Mutating employment identities: considering vulnerability at work
- Title: Mutating employment identities: considering vulnerability at work
- Editors: Amparo Serrano Pascual (UCM), Carlota Carretero García (UCM) y Maria Medina-Vicent (UJI).
- Deadline for proposals: 31 August 2026.
- Publication date: 1 October 2027
- Languages:English, Spanish. Valencian
- Number: 32(2).
In a context characterised by widespread transformations in the world of work—seen in increasing automation, rising precarity and an expanding platform economy, among other aspects—the expectations articulated by labour subjectivities have been intensely reconfigured in recent decades.
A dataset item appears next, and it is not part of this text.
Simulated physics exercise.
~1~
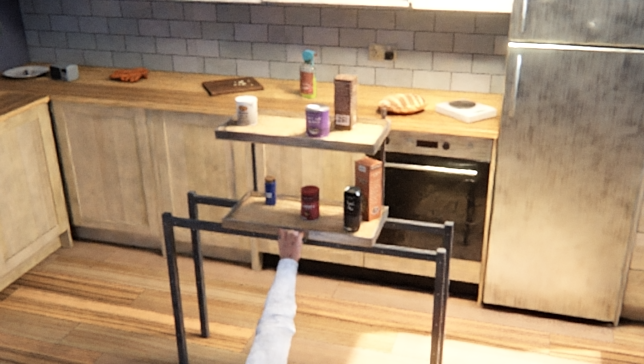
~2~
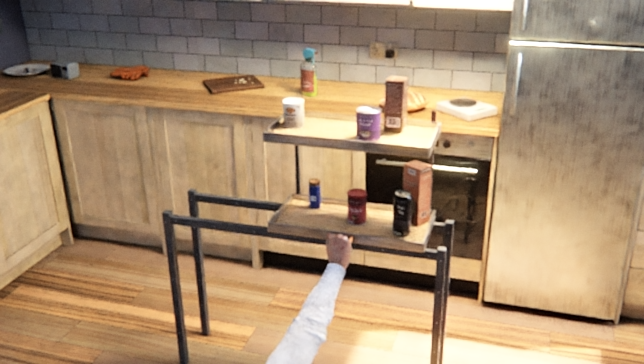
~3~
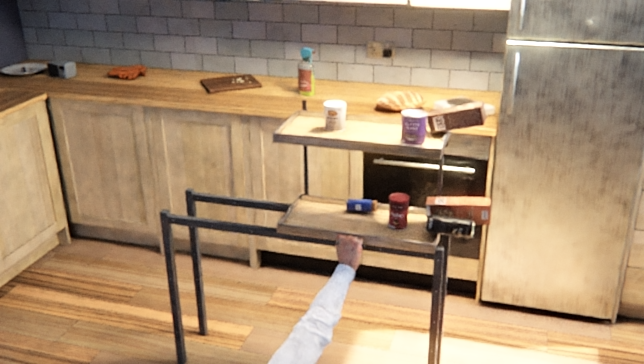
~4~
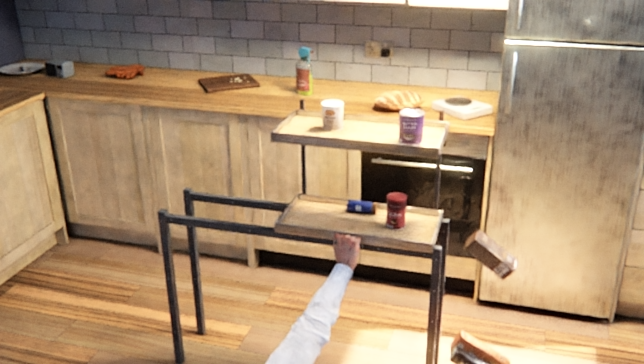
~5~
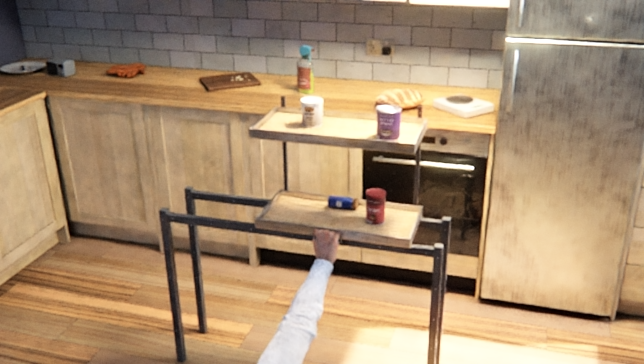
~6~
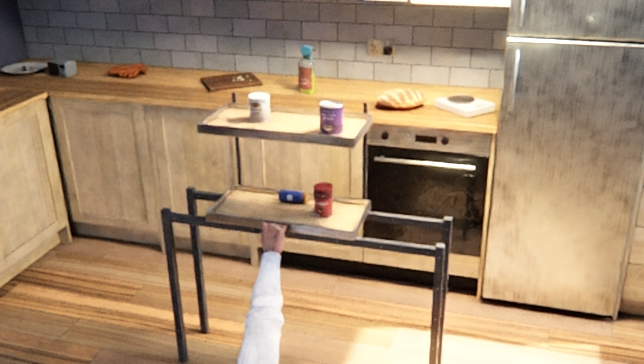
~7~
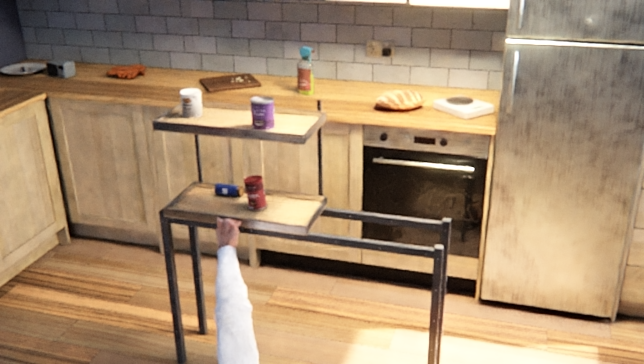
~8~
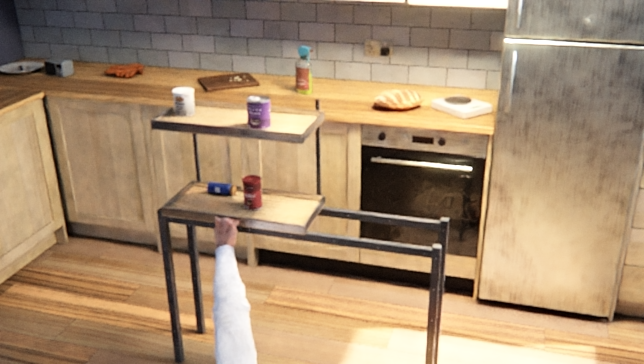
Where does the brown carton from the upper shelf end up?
The brown carton ends up off the rack. It tips over at the right side and falls toward the floor.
This monograph explores how these mutations in the subjective orders addressed to workers impact on the ways people relate to themselves and to work, give meaning to their employment experiences and consider questions related to vulnerability and social problems. Likewise, these ways of thinking about vulnerability or inequality can also condition the ways such groups organise and respond to these new demands.
The monograph takes an interdisciplinary approach that seeks to combine contributions from sociology, social psychology, anthropology or philosophy to explore transformations in the ways in which employment vulnerability (and vulnerability in life more generally) takes shape, and the semantic reformulations to which this signifier has been subjected. It aims to compile research focused on recent transformations in the world of work and how they are linked to changes in the ways of experiencing and making sense of vulnerability in this context, as well as new forms of collective organisation arising from these transformations. How are subjects organising themselves? What role does the union movement play in the platform economy? What spaces are emerging to demand recognition for employment and social rights?
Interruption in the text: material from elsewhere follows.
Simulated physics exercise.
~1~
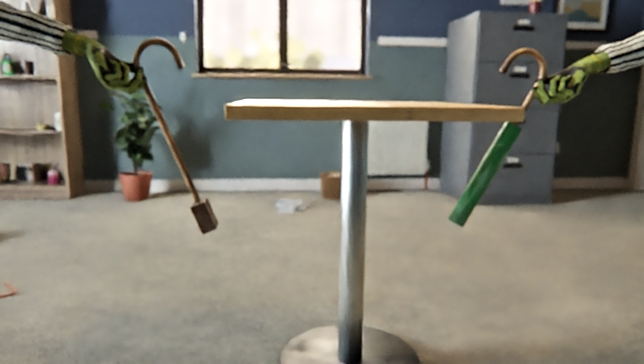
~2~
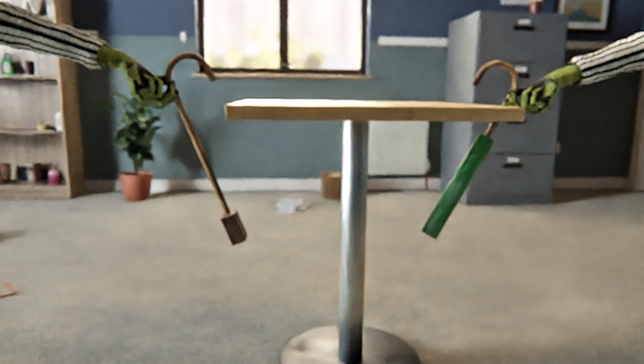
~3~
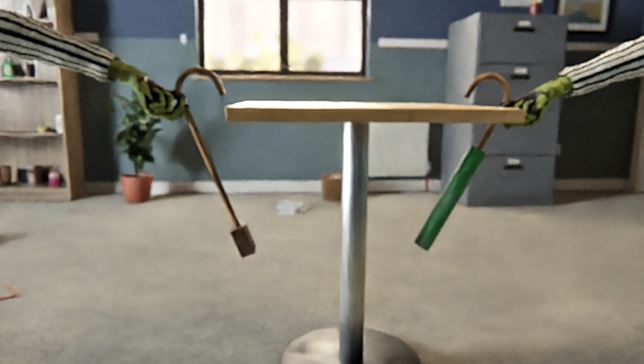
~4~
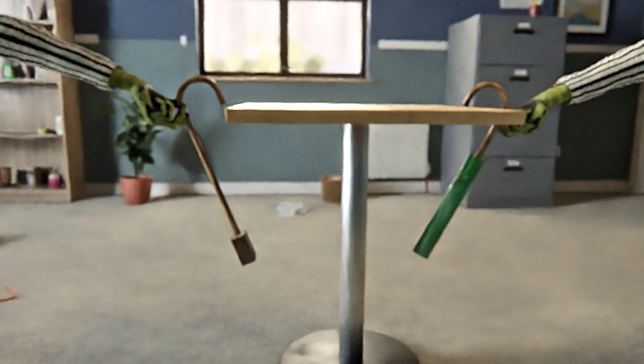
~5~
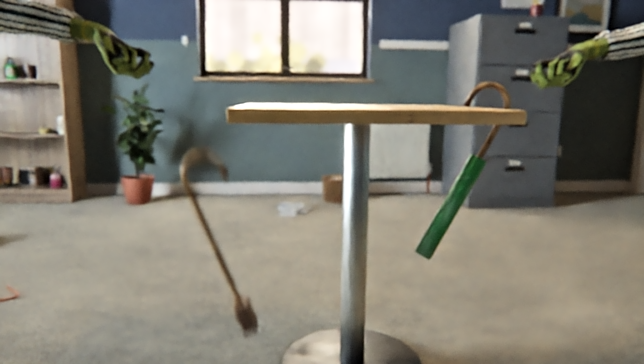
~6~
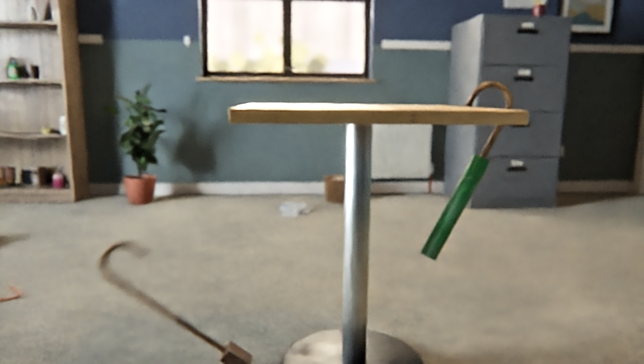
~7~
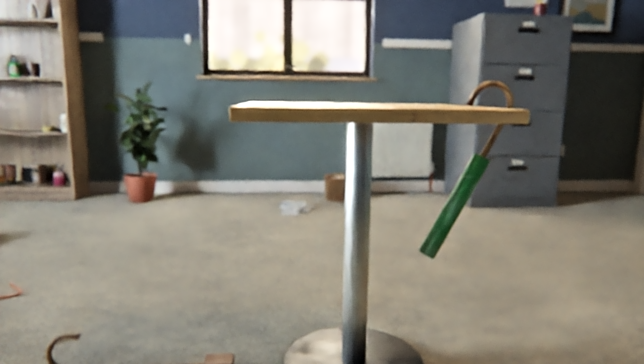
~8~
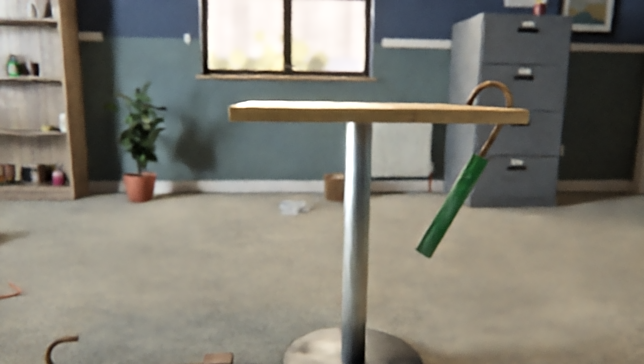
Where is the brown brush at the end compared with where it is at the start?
At the start the brown brush is held up in a gloved hand to the left of the table, and at the end it lies on the floor at the lower left.
At the start, two hands in patterned green gloves and striped sleeves hold a brown brush with a hooked handle to the left of a table and a hooked green umbrella at its right end. Both hands move inward and lower, bringing the two hooks close to the edges of the table top. The hands then let go and draw back. The umbrella stays hooked on the right edge, while the brush drops past the left side and tips over as it falls. It ends up lying on the floor at the lower left, with the umbrella still hanging from the table.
Recerca. Revista de Pensament i Anàlisi invites researchers to submit papers reflecting on this issue with an interdisciplinary perspective from critical sociology, feminist and queer theory, anthropology, political philosophy, applied ethics and other ethnographic approaches from the humanities and social sciences more broadly. Contributions on these issues developed through a feminist lens are especially welcome.
The main themes of this call for papers are:
- Labour subjectivities: neoliberalism, entrepreneurialisation of the subject, etc.
- Gender and work: gender identities in the world of work, work-life balance, etc.
- Psychosocial vulnerability: mental health, economic precarity, etc.
- Impact of technology in the workplace: remote and hybrid working, geographical and political implications, polarisation of qualifications.
- Automation, artificial intelligence and algorithmic management.
- Resistance to employment mutations: unionism and social movements.
- New forms of collective representation for new models of employment.